Absence of superconductivity and density-wave transition in ambient-pressure tetragonal La4Ni3O10
Mengzhu Shi, Yikang Li, Yuxing Wang, Di Peng, Shaohua Yang, Houpu Li, Kaibao Fan, Kun Jiang, Jun-Feng He, Qiaoshi Zeng, Dongsheng Song, Binghui Ge, Ziji Xiang, Zhenyu Wang, Jianjun Ying, Tao Wu, Xianhui Chen
Abstract
The recent discovery of superconductivity in La3Ni2O7 and La4Ni3O10 under pressure stimulates intensive research interests. These nickelates crystallize in an orthogonal/monoclinic structure and have a density-wave transition at ambient pressure. The application of pressure triggers a transition to tetragonal structure (I4/mmm), which is believed to be a key prerequisite for the emergence of superconductivity. Here, we report the first tetragonal nickelates La4Ni3O10 microcrystals at ambient pressure. In tetragonal La4Ni3O10, transport measurements find that both density-wave and superconducting transitions are absent up to 160 GPa, indicating a robust tetragonal metallic ground state.
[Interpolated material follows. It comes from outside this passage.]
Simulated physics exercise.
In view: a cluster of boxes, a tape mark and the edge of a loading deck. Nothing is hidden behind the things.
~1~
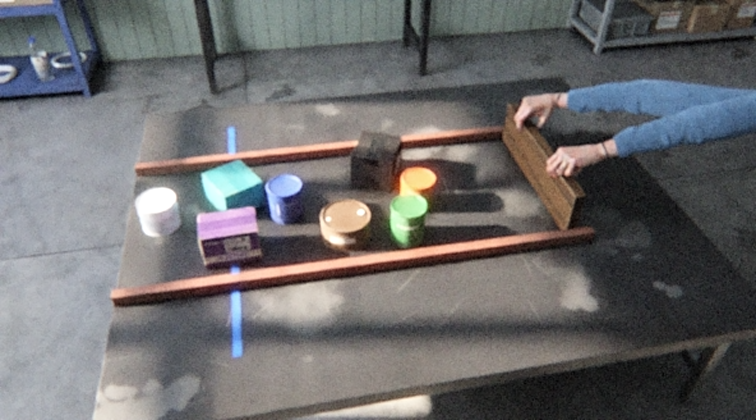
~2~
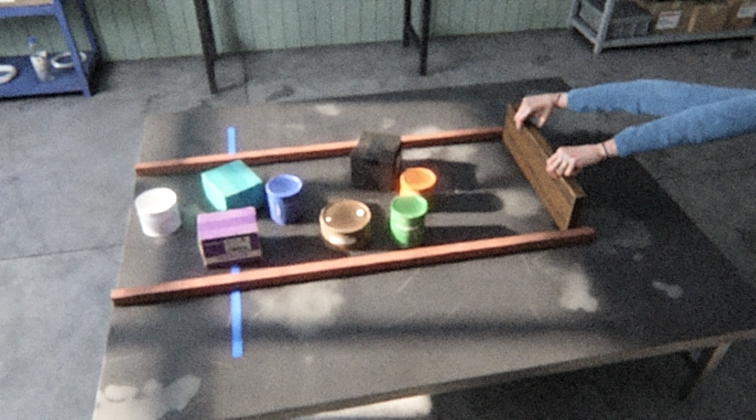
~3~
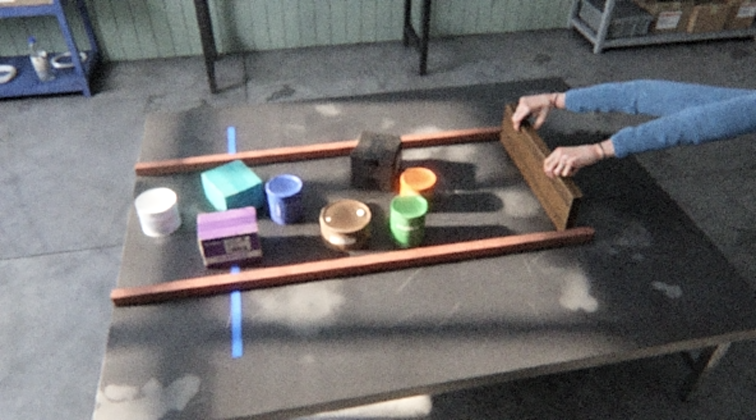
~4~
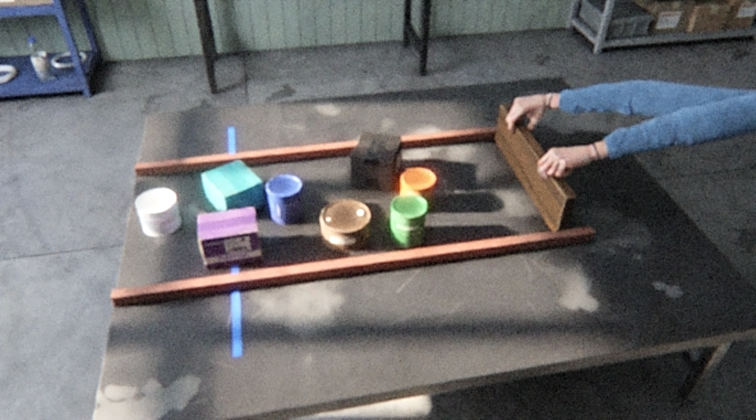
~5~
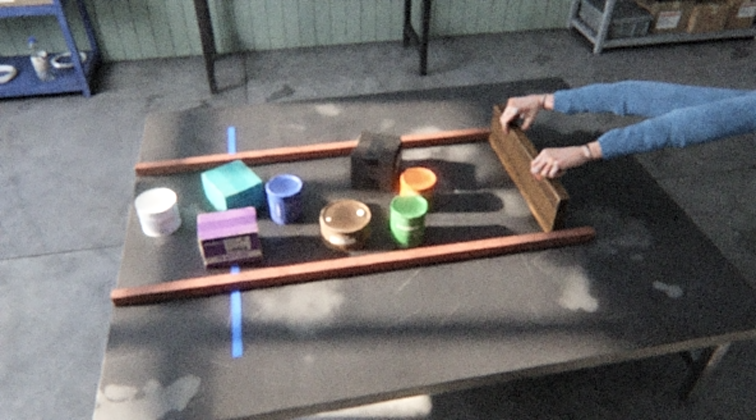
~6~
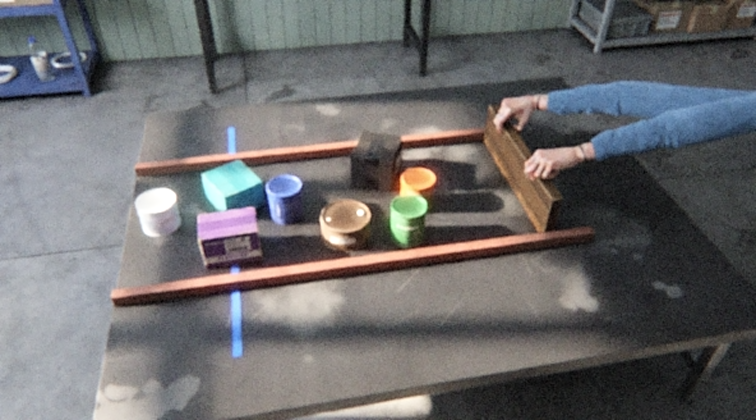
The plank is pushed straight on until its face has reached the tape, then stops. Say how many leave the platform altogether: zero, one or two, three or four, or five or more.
Here the number that fall off is zero.
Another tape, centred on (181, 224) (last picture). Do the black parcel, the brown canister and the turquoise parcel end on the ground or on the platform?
The black parcel stays on; the brown canister does not fall; the turquoise parcel goes over.
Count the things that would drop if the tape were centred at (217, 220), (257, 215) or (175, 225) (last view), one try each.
In that order 1, 0 and 4.
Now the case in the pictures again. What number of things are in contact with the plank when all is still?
The number is 3.
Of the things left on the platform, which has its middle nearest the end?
Foremost is the purple parcel.
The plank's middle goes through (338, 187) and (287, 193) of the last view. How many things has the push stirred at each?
At the one place 5, at the other 7.
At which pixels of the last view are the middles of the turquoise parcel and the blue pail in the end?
The turquoise parcel stops around (165, 190); the blue pail around (181, 212).
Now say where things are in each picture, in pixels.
In the first picture, white canister (159, 212); purple parcel (230, 238); turquoise parcel (234, 189); plank (539, 164); tape (234, 218).
In the second picture, purple parcel (230, 238); orange pail (418, 191).
In the third picture, turquoise parcel (234, 189); blue pail (286, 200).
In the fourth picture, white canister (159, 212); brown canister (346, 225).
In the fifth picture, purple parcel (230, 238); black parcel (377, 161).
In the sixth picture, white canister (159, 212); purple parcel (230, 238); turquoise parcel (234, 189); plank (518, 166); tape (234, 218).
Early on, none off yet; white canister at rest near (159, 212); purple parcel at rest near (230, 238); turquoise parcel at rest near (234, 189).
Finally, the number that fall off is zero.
Meanwhile, density functional theory calculations reveal a considerable contribution of dz2 orbital to the Fermi surface. The concurrent absence of density-wave state and high-pressure superconductivity in tetragonal La4Ni3O10 suggests that the density-wave state instead of tetragonal structure is crucial for the superconductivity in nickelates under pressure. Our findings impose important constraints on the mechanism of pressure-induced superconductivity in nickelates. Superconductivity was recently discovered in La4Ni3O10 under pressure in proximity to a density-wave phase. Here, by stabilizing a tetragonal form of La4Ni3O10 at ambient pressure, the authors show that the density-wave state is crucial for the superconductivity, but the tetragonal structure is not.